Cette analyse montre que les salaires minimums fixés dans une CCT stabilisent la rémunération des personnes à bas revenu, tandis que l’absence de CCT entraîne une baisse de ces salaires.
Les CCT, outil pour répondre aux failles des accords avec l’UE sur les travailleurs détachés
Autrement dit, les conventions collectives sont une arme essentielle pour combattre la sous-enchère salariale. Il est bon de le rappeler avec force aujourd’hui, dans la mesure où une extension facilitée des CCT pèsera d’un poids important dans l’appréciation que les syndicats porteront sur les accords entre la Suisse et l’Union européenne, mais aussi parce que près de 50% des salariés suisses ne bénéficient pas d’une convention collective de travail. Car si le résultat des négociations entre la Suisse et l’UE est décevant au chapitre des travailleurs détachés, et même en régression par rapport aux normes actuelles – ce que reconnaît le Conseil fédéral –, la mesure préconisée ici, avec d’autres, pourrait avoir un effet de compensation. Cette avancée serait d’autant plus judicieuse que la Suisse est à la traîne, puisque dans les pays nordiques, par exemple, les conventions collectives couvrent 80 à 90% des salariés.
Les milieux de droite et patronaux qui estiment que les syndicats sont trop gourmands ne doivent pas oublier que l’absence de mesures d’accompagnement social a contribué au rejet de l’Espace économique européen (EEE) en 1992, alors que leur existence a facilité l’acceptation des accords bilatéraux I en l’an 2000. Mais la gauche politique et syndicale doit aussi élargir le débat, en renforçant la coopération avec les forces progressistes européennes sur ces questions: ne faut-il pas freiner le rythme des élargissements de l’UE, qui profitent surtout aux grands capitalistes? Comment construire une Suisse démocratique et sociale dans une Europe du même nom d’autant plus que la sous-enchère salariale se manifeste dans tous les pays? Ne faut-il pas supprimer le statut des travailleurs détachés, qui s’apparente à celui des saisonniers?
Prévenir le risque posé par l’initiative sur la Suisse à 10 millions
Enfin, n’oublions pas que le rejet des nouveaux contrats Suisse-UE ne signifierait pas la fin des accords bilatéraux I, en particulier celui sur la libre circulation des personnes (important pour le recrutement de personnel, mais qui ne s’applique qu’aux ressortissants européens), et sur les obstacles au commerce (capital pour l’industrie d’exportation).

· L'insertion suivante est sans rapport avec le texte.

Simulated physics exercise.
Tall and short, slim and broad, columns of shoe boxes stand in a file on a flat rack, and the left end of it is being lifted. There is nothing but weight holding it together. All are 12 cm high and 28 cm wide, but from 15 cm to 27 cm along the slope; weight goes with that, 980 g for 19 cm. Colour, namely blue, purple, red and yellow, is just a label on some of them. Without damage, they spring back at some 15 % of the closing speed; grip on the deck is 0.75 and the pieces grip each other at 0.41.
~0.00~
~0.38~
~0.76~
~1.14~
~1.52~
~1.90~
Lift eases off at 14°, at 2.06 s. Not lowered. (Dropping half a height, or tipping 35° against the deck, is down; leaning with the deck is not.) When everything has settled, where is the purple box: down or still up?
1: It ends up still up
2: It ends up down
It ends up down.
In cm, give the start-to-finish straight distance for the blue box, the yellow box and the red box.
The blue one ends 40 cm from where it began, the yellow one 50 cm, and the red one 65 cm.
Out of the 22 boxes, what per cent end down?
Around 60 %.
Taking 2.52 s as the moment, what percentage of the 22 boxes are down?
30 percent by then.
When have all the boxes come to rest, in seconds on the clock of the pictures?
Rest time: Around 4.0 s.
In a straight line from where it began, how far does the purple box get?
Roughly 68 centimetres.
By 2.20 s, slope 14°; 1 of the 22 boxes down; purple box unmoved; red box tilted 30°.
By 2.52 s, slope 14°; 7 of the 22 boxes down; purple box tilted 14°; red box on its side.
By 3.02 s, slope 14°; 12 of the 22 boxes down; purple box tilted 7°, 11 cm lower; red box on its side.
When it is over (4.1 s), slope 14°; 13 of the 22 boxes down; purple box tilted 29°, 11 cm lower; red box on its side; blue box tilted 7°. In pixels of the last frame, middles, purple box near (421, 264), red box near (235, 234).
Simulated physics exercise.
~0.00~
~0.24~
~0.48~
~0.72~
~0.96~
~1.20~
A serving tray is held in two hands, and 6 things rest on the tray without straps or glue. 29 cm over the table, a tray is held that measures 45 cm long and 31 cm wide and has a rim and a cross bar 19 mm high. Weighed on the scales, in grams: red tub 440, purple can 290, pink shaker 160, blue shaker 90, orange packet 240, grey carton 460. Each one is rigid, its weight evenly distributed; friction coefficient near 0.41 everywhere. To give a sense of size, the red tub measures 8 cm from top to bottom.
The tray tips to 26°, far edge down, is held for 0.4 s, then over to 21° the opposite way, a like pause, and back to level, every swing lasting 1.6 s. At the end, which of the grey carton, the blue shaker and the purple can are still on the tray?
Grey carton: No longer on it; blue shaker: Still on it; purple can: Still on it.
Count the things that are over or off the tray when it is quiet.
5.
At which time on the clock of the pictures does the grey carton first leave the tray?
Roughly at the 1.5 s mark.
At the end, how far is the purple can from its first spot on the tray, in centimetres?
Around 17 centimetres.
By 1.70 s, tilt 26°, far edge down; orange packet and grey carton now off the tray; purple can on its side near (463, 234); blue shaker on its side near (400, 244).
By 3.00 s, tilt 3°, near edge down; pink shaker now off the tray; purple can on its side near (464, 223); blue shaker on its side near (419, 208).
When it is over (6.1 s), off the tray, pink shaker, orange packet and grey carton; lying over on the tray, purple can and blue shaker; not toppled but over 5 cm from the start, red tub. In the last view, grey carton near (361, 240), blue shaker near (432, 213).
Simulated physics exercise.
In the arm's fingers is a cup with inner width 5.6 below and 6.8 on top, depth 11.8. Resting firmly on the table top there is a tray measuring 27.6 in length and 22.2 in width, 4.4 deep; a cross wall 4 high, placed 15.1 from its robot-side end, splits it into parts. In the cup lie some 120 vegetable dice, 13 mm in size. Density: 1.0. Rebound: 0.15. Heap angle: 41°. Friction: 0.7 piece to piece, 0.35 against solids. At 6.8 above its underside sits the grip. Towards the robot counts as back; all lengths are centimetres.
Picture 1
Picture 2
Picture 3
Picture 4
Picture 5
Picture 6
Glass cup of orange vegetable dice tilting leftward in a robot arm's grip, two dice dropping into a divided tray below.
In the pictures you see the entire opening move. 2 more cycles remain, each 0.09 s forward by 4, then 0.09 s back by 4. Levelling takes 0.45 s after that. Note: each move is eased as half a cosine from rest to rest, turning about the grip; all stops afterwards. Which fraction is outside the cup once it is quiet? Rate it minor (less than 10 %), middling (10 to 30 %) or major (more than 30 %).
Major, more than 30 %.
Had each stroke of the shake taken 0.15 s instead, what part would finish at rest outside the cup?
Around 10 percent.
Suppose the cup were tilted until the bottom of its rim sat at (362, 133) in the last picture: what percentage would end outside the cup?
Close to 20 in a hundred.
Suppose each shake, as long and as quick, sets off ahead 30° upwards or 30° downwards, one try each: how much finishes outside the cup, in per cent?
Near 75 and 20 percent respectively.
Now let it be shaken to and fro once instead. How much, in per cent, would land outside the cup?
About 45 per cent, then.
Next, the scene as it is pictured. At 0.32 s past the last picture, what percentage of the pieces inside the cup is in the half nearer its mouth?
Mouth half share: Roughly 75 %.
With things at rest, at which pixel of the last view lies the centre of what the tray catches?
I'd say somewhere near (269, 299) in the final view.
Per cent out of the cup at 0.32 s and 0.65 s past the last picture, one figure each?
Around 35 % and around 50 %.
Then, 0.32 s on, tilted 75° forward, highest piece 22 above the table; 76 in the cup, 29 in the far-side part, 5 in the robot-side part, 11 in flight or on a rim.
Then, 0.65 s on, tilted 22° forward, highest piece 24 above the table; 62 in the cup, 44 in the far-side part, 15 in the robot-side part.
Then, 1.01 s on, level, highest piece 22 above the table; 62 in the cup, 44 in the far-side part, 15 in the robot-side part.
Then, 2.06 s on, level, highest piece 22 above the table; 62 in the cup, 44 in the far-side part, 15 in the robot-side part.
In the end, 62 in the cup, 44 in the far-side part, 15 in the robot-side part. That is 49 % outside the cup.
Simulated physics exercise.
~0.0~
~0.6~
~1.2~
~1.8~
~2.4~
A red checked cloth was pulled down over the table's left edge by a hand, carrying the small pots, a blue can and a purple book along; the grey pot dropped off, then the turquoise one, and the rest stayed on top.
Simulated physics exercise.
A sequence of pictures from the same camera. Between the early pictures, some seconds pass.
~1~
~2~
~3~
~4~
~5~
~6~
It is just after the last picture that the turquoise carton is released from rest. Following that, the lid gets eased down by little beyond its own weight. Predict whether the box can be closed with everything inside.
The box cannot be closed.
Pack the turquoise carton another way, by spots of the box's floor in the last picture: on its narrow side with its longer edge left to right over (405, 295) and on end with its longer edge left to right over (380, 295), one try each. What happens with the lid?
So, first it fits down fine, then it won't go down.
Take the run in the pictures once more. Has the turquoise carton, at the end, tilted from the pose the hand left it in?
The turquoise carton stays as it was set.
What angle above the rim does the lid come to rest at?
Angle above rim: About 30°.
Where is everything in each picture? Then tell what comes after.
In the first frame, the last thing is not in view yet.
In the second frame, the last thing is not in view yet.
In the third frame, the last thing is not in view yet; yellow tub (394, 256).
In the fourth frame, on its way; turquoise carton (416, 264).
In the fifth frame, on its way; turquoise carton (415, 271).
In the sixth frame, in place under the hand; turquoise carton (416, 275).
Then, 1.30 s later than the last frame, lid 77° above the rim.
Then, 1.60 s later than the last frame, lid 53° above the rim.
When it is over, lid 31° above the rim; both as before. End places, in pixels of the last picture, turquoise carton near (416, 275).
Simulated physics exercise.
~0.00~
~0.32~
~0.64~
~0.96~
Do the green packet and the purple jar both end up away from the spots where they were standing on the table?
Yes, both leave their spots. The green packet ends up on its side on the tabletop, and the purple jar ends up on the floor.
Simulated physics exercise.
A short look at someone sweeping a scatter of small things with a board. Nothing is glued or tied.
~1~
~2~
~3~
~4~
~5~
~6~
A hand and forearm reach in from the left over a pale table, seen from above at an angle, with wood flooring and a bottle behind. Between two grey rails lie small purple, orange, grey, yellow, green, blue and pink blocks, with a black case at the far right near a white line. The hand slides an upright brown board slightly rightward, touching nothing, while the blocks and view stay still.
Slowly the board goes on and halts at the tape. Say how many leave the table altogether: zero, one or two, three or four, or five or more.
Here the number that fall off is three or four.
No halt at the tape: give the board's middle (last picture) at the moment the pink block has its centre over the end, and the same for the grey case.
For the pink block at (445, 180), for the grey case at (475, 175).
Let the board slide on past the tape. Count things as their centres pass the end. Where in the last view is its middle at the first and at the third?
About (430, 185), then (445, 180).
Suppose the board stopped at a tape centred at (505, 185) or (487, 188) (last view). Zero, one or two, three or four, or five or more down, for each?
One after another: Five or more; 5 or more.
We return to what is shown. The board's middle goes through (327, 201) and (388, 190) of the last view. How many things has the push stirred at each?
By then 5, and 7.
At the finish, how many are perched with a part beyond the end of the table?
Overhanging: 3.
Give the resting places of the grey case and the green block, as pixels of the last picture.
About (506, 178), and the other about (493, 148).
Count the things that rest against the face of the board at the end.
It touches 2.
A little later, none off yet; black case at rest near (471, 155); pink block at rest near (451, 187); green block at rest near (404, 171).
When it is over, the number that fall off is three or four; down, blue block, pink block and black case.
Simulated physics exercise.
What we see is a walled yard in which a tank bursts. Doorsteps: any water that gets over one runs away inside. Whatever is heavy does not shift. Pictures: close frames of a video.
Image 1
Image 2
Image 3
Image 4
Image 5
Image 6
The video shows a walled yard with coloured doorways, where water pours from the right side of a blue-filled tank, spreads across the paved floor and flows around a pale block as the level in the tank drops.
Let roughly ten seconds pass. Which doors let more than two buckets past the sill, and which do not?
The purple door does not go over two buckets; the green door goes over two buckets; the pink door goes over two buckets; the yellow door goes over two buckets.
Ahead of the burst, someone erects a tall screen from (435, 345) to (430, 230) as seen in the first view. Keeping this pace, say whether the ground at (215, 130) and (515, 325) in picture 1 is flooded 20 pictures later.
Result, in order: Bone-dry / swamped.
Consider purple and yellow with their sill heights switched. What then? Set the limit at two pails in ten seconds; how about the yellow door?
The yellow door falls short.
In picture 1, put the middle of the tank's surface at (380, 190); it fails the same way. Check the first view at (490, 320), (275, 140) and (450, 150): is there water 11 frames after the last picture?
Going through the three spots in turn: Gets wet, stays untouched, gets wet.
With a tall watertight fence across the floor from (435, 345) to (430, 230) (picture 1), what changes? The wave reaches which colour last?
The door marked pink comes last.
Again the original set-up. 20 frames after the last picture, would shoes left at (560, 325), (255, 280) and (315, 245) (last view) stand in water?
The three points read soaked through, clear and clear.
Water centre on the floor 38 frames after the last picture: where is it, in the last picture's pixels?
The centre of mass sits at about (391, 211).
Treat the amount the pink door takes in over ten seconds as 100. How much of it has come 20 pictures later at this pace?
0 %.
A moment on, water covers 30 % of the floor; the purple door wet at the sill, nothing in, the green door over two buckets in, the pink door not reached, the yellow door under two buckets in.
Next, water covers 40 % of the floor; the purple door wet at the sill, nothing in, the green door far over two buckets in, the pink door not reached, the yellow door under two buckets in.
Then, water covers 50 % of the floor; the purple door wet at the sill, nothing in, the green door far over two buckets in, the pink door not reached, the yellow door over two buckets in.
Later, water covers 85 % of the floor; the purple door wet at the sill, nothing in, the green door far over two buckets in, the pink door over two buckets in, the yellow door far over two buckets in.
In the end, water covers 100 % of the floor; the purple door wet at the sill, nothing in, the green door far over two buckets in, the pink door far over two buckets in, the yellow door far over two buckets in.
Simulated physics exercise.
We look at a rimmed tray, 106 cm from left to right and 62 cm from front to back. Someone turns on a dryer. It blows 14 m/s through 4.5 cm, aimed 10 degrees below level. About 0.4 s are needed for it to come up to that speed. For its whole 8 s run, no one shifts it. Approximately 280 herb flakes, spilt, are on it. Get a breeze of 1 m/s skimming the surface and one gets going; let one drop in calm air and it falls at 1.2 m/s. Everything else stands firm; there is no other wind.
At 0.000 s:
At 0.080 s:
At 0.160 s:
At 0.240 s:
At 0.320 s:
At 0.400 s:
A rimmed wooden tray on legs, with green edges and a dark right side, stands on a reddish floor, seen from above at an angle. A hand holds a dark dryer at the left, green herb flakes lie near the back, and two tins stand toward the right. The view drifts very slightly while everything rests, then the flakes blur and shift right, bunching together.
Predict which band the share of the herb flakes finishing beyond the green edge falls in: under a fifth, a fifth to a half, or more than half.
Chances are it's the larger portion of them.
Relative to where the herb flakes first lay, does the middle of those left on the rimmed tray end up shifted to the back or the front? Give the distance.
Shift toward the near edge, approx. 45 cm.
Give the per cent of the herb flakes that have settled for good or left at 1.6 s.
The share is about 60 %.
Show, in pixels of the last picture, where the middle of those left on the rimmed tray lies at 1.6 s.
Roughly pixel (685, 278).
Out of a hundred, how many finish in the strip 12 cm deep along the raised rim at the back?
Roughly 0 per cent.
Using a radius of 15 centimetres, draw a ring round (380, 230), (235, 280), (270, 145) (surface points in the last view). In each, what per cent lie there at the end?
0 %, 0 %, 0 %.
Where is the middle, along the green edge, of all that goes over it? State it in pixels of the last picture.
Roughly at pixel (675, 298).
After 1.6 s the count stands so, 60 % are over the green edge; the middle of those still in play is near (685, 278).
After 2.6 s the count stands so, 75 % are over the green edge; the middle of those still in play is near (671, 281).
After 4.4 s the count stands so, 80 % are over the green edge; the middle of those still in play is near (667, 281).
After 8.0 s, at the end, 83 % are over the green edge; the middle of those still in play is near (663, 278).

Ces accords seraient en revanche anéantis en cas d’acceptation de l’initiative de l’UDC qui veut limiter la population suisse à 10 millions d’habitants, cette limite étant contraire au principe de la libre circulation. La Suisse connaîtrait alors une situation économique et sociale très difficile, proche de celle du Royaume-Uni post-Brexit. Comme la votation sur cette initiative nationaliste aura lieu avant celle relative aux nouveaux accords bilatéraux, il serait temps de faire de cette bataille une priorité. Histoire de savoir si nous voulons d’une Suisse ouverte ou totalement coupée de l’Europe.